II.—His Psychology of Ethics may be reduced to the following heads.

1. The Faculty is the Reason, apprehending the exact Nature of Things, and determining accordingly the modes of action that are best suited to promote the happiness of rational agents.

2. Of the Faculty, under the name of Conscience, he gives this description: 'The mind is conscious to itself of all its own actions, and both can, and often does, observe what counsels produced them; it naturally sits a judge upon its own actions, and thence procures to itself either tranquillity and joy, or anxiety and sorrow.' The principal design of his whole book is to show 'how this power of the mind, either by itself, or excited by external objects, forms certain universal practical propositions, which give us a more distinct idea of the happiness of mankind, and pronounces by what actions of ours, in all variety of circumstances, that happiness may most effectually be obtained.' [Conscience is thus only Reason, or the knowing faculty in general, as specially concerned about actions in their effect upon happiness; it rarely takes the place of the more general term.]

3. He expressly leaves aside the supposition that we have innate ideas of the laws of Nature whereby conduct is to be guided, or of the matters that they are conversant about. He has not, he says, been so happy as to learn the laws of Nature by so short a way, and thinks it ill-advised to build the doctrine of natural religion and morality upon a hypothesis that has been rejected by the generality of philosophers, as well heathen as Christian, and can never be proved against the Epicureans, with whom lies his chief controversy. Yet he declines to oppose the doctrine of innate ideas, because it looks with a friendly eye upon piety and morality; and perhaps it may be the case, that such ideas are both born with us and afterwards impressed upon us from without.

4. Will, he defines as 'the consent of the mind with the judgment of the understanding, concerning things agreeing among themselves.' Although, therefore, he supposes that nothing but Good and Evil can determine the will, and that the will is even necessarily determined to seek the one and flee the other, he escapes the conclusion that the will is moved only by private good, by accepting the implication of private with common good as the fixed judgment of the understanding or right reason.

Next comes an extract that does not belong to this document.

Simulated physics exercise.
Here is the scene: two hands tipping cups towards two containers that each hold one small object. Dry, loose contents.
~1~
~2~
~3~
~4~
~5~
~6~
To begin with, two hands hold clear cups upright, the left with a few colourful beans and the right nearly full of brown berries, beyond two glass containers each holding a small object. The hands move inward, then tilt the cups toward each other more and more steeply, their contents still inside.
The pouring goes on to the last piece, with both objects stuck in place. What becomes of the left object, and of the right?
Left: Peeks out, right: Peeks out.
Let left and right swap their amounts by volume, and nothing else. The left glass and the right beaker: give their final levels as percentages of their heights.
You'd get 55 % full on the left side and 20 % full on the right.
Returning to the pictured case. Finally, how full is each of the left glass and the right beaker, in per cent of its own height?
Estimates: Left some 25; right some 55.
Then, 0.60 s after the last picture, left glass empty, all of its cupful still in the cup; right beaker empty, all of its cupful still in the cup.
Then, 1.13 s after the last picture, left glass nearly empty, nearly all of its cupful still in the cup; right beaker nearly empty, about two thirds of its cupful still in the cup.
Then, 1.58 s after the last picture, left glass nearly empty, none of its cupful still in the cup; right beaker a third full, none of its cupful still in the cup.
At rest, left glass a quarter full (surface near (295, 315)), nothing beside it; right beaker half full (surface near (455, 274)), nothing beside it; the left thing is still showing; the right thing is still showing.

5. He argues against the resolution of all Benevolence into self-seeking, and thus claims for man a principle of disinterested action. But what he is far more concerned to prove is, that benevolence of all to all accords best with the whole frame of nature, stands forth with perfect evidence, upon a rational apprehension of the universe, as the great Law of Nature, and is the most effectual means of promoting the happiness of individuals, viz., through the happiness of all.

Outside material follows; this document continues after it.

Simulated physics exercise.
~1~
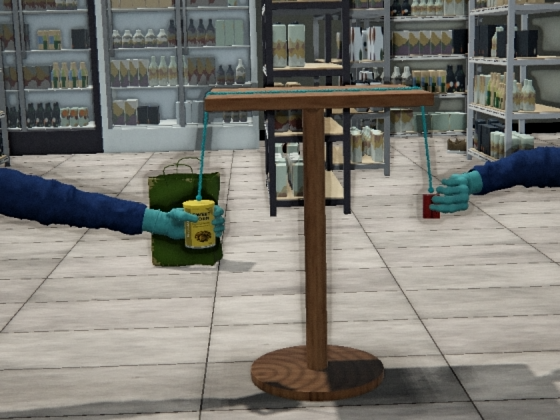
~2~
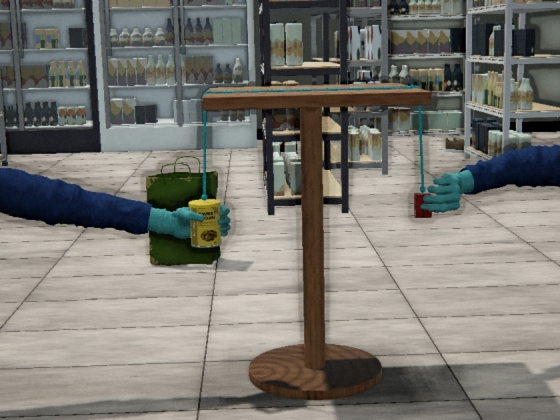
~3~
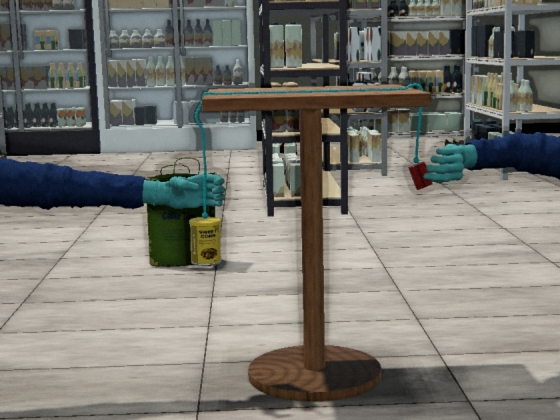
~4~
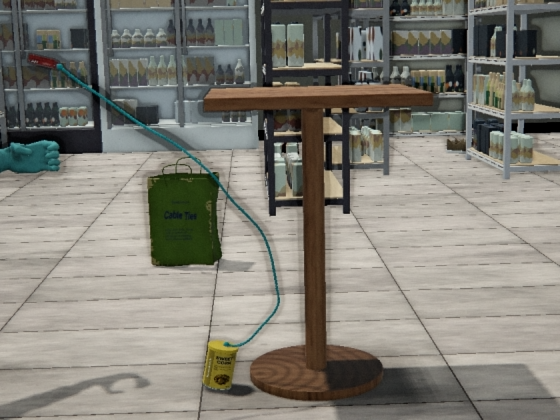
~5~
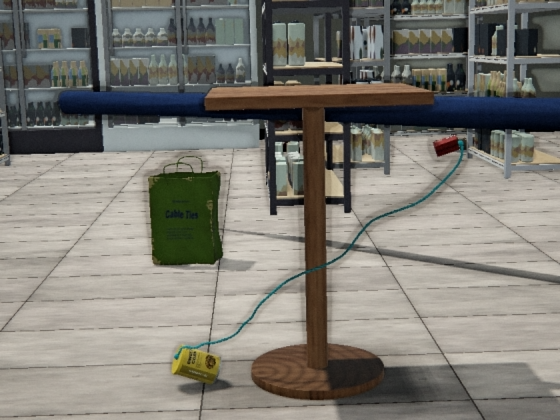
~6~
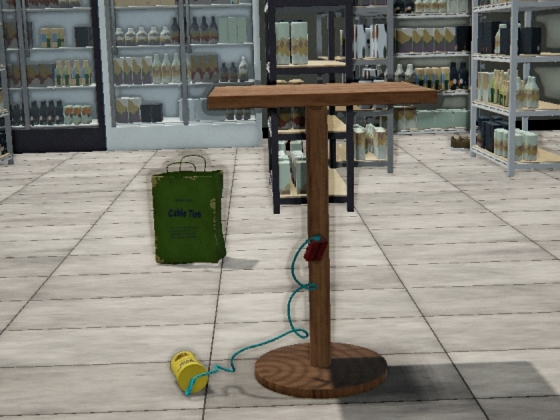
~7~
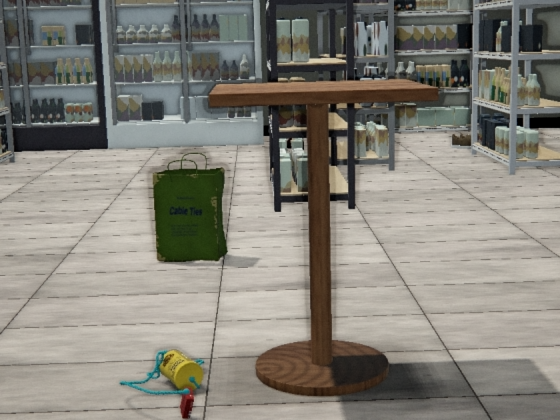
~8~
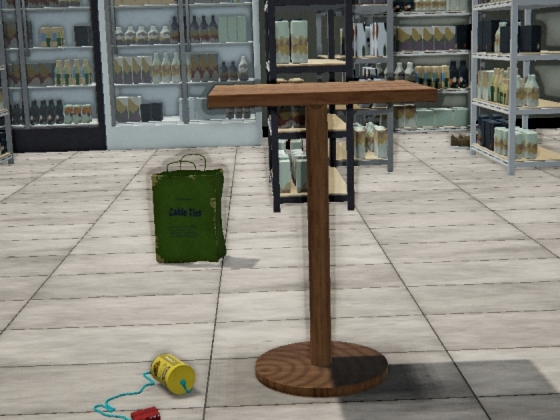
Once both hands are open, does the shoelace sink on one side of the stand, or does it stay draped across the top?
It sinks on the left side, where the yellow tin drops to the floor and pulls the lace and the red matchbox off the top.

III.—Happiness is given as connected with the most full and constant exercise of all our powers, about the best and greatest objects and effects that are adequate and proportional to them; as consisting in the enlargement or perfection of the faculties of any one thing or several. Here, and in his protest against Hobbes's taking affection and desire, instead of Reason, as the measure of the goodness of things, may be seen in what way he passes from the conception of Individual, to the notion of Common Good, as the end of action. Reason affirms the common good to be more essentially connected with the perfection of man than any pursuit of private advantage. Still there is no disposition in him to sacrifice private to the common good: he declares that no man is called on to promote the common good beyond his ability, and attaches no meaning to the general good beyond the special good of all the particular rational agents in their respective places, from God (to whom he ventures to ascribe a Tranquillity, Joy, or Complacency) downwards. The happiness of men he considers as Internal, arising immediately from the vigorous exercise of the faculties about their proper and noblest objects; and External, the mediate advantages procurable from God and men by a course of benevolent action.

IV.—His Moral Code is arrived at by a somewhat elaborate deduction from the great Law of Nature enjoining Benevolence or Promotion of the Common Good of all rational beings.

This Common Good comprehends the Honour of God, and the Good or
Happiness of Men, as Nations, Families, and Individuals.

The actions that promote this Common Good, are Acts either of the understanding, or of the will and affections, or of the body as determined by the will. From this he finds that Prudence (including Constancy of Mind and Moderation) is enjoined in the Understanding, and, in the Will, Universal Benevolence (making, with Prudence, Equity), Government of the Passions, and the Special Laws of Nature—Innocence, Self-denial, Gratitude, &c.